The biblical picture of transformation is Shalom: wholeness, peace, harmony, justice, righteousness. More significantly, transformation involves death and resurrection as the life of Jesus has taught us. It is not cheap but costly and sacrificial even death to us. 

The renewal of the mind should also lead to the renewal of the heart. David cried out to God when confronted by the prophet Nathan about his adultery with Bathsheba: “Create in me a new heart, O God, and renew a steadfast spirit within me.” (Psalm 51:10). When our heart cries out to God that is when we experience real change. The expression of metanonia (true repentance) speaks about real and deep change and transformation from within. The renewal and transformation of the heart and mind brings about transformation in boundaries and barriers. A renewed and transformed heart helps us to cross the boundaries and barriers of racism, culture, language, class and all the things that separates and divide human beings. A renewed and transformed heart gives us a heart that longs after God and cares for others: the poor, disadvantaged, strangers, refugees and immigrants. It opens our heart to something new and someone different from us. But it does not stop there!

Fourthly and finally Paul calls us to live a different lifestyle. To understand what the Apostle Paul is telling us in Romans 12: 1-2 we must also consider the verses that follow in that same chapter. Here Paul turns from doctrine to duty, from creed to deed and from beliefs to behaviour. Renewal and transformation speaks about the change of character and conduct we receive in Jesus Christ.  It leads to the transformation ofbehaviour. As Paul tells us the transformed life in Christ knows what it means to live in community, build the body with gifts, and live in love, unity, peace and justice. It knows not to be overcome with evil but to overcome evil with good. However, very often the change that we like to believe that we have on the inside is not really displayed on the outside. One thus wonders whether we have been truly renewed and transformed. Such contradictions does not speak well of Christians in the world today.

The church cannot point fingers at the world without first attempting to get its own house in order. No one will take us seriously if we do not practice what we preach. St Francis once said, “When you go out to preach use words only if it is necessary.” Jesus came to proclaim the kingdom (reign) of God. And this kingdom cuts through every area in life: social, political, economic, cultural, racial, gender, etc. God’s presence in the world tells us that business as usual is no longer acceptable. The time has come for us to be drawn into the unusual business of God.  Our challenge as churches is not only to provide an ‘alternative society’ to the world but to be that society. 

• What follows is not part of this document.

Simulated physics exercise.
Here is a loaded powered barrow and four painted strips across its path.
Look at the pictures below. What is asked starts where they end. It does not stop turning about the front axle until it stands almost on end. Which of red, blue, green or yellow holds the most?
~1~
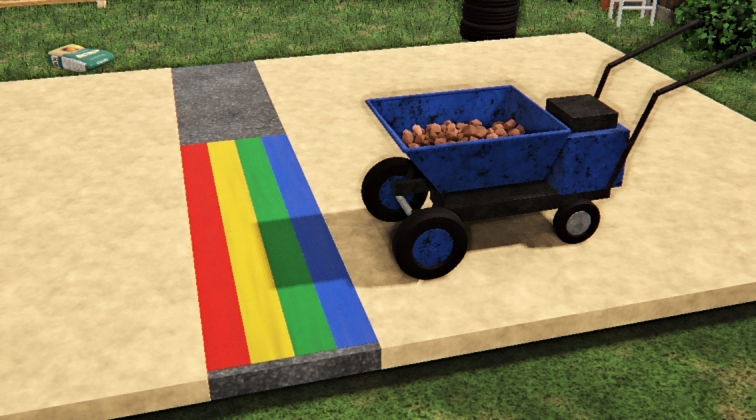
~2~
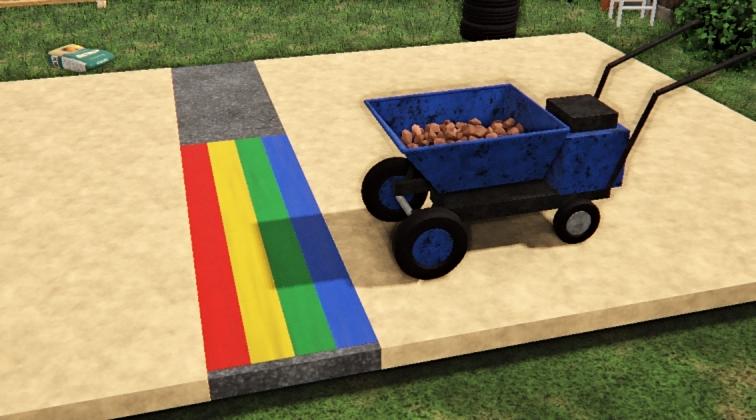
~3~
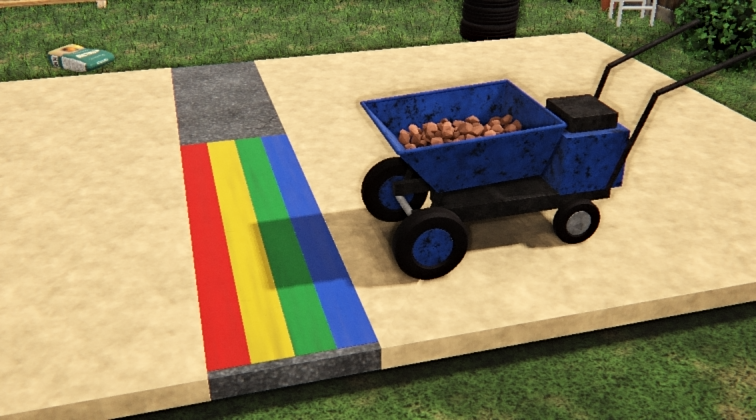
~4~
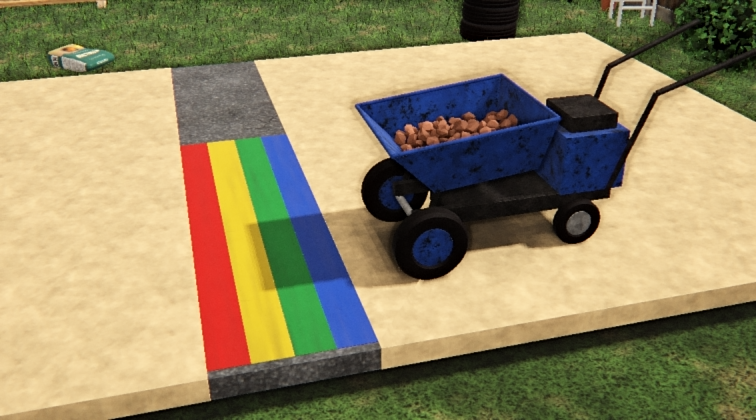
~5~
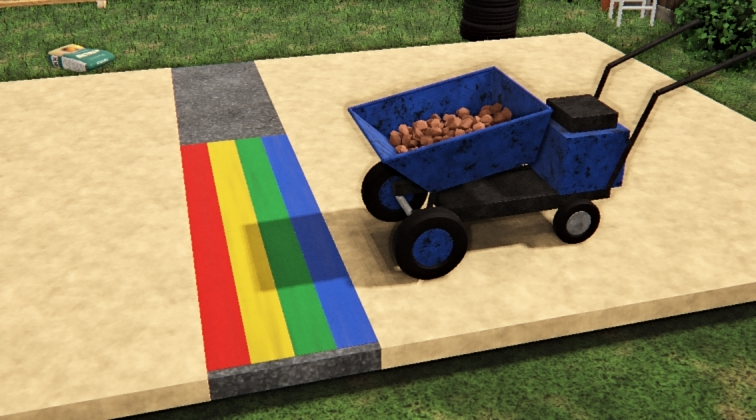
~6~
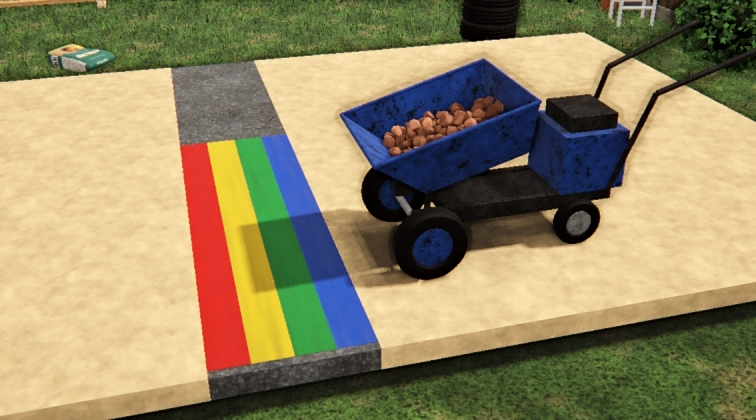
Green.
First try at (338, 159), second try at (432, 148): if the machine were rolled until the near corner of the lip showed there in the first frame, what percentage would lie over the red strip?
In order, 40 % followed by 0 %.
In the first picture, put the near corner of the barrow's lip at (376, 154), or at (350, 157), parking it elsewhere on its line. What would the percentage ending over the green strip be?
Roughly 20 and 0 percent respectively.
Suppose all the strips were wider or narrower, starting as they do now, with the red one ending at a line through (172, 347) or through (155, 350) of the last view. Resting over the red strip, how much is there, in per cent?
First 10 in a hundred, then 10 in a hundred.
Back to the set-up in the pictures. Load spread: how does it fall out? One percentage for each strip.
Approximate shares - blue strip 15, green strip 40, yellow strip 25, red strip 15.
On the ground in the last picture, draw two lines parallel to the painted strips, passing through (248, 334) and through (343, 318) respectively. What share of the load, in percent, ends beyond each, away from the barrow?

The church today needs renewal in its mission as it faces various contextual challenges. The church needs renewal in its commitment to Christian unity and koinonia so that it can have character, credibility and integrity in its message and witness. The church needs renewal and commitment to justice; to stand where God stands as it champions the rights of the poor and oppressed in the world. The church needs renewal and transformation in its theological interpretation in the light of contextual realities in the world.  Are our theological beliefs life-affirming and inclusive? Albert Einstein asked his secretary to type out questions for his students. She asked him why he always repeated the same questions. He responded, ‘Because I have new answers.”  How do we “pour new wine into old wineskins?”  The church needs renewal in its ecumenical partnerships and interreligious engagement as we tackle the challenges in the world with others. We cannot be church alone. We are church with others. The African concept of Ubuntu makes this clear: I am because I belong.

I started this sermon by making reference to a church in the township which stood for hope and transformation. This is something all Christians should do, sometimes we are good at this and other times we are weak in our witness. We need to rise and shine and be counted. We need to live in the power and hope of the risen Lord. We need to realise who we are and what we have been given in Christ. Once in a village a grandfather was really pleased with his grandson so he decided to give him a little treat. He gave him 10 dollars and said, “Go and see the circus in town.” Excited, Tommy went to town. As he entered he saw a huge tent but there were many people gathered outside looking at the animals and clowns do their acts. When the show ended outside Tommy put his 10 dollars in a bowl and left. He thought that was the actual show. He failed to realise that that was just the practise, for the real show he needed to go into the tent. The churches today sometimes get occupied with the shadow and fail to embrace and reflect on the substance of our faith and practise. We get too caught up with the ‘shadowy’ things that separate and divide us rather than on the substance of our faith - on Jesus Christ and the Holy Spirit who unites us and empowers us to be God’s witnesses in the world, making a difference as we affirm life and hope in a struggling world. We need to go into the tent of God’s presence and power rather than remain in our own space and shadow.

As we reflect on the realities and challenges in the world we need to stop and ask: What new thing is God calling us to do? How can we continue to turn a blind eye to injustices, suffering, greed, exploitation and oppression? The WCC invites all people to join with us in a Pilgrimage of Justice, Reconciliation and Unity. This suffering and broken world is in need of healing and transformation. In this time of advent as we await the coming of the Christ child, we are reminded that Jesus has come to reconcile us to the Father and to one another. In Him all things are held together whether in heaven and on earth. Christmas is a time for commitment to Jesus, for renewal and transformation of the world God, in Jesus. Came to save.

Each of us needs to ask: What is God calling us to do to renew and transform this world or your country? Our failure to ask and answer this question will be a missed opportunity to embark upon the new things that God wants to do in us, with us and through us. The disciples responded to the call to follow Jesus. They left their nets and followed him. What are you going to leave behind to follow Jesus today? Following Jesus is no easy task that is why we need the presence and power of God’s Holy Spirit to renew and transform us so that we can be God’s people in the world and in Cuba making a difference in God’s way. Will this be your joy to do? Let our prayer be: “Living God, renew and transform us but start with ME.” Being church today in a world in crisis is a church living in the Christ way and resting in the presence and power of the Holy Spirit. May we be the church that God waits for in this season of advent.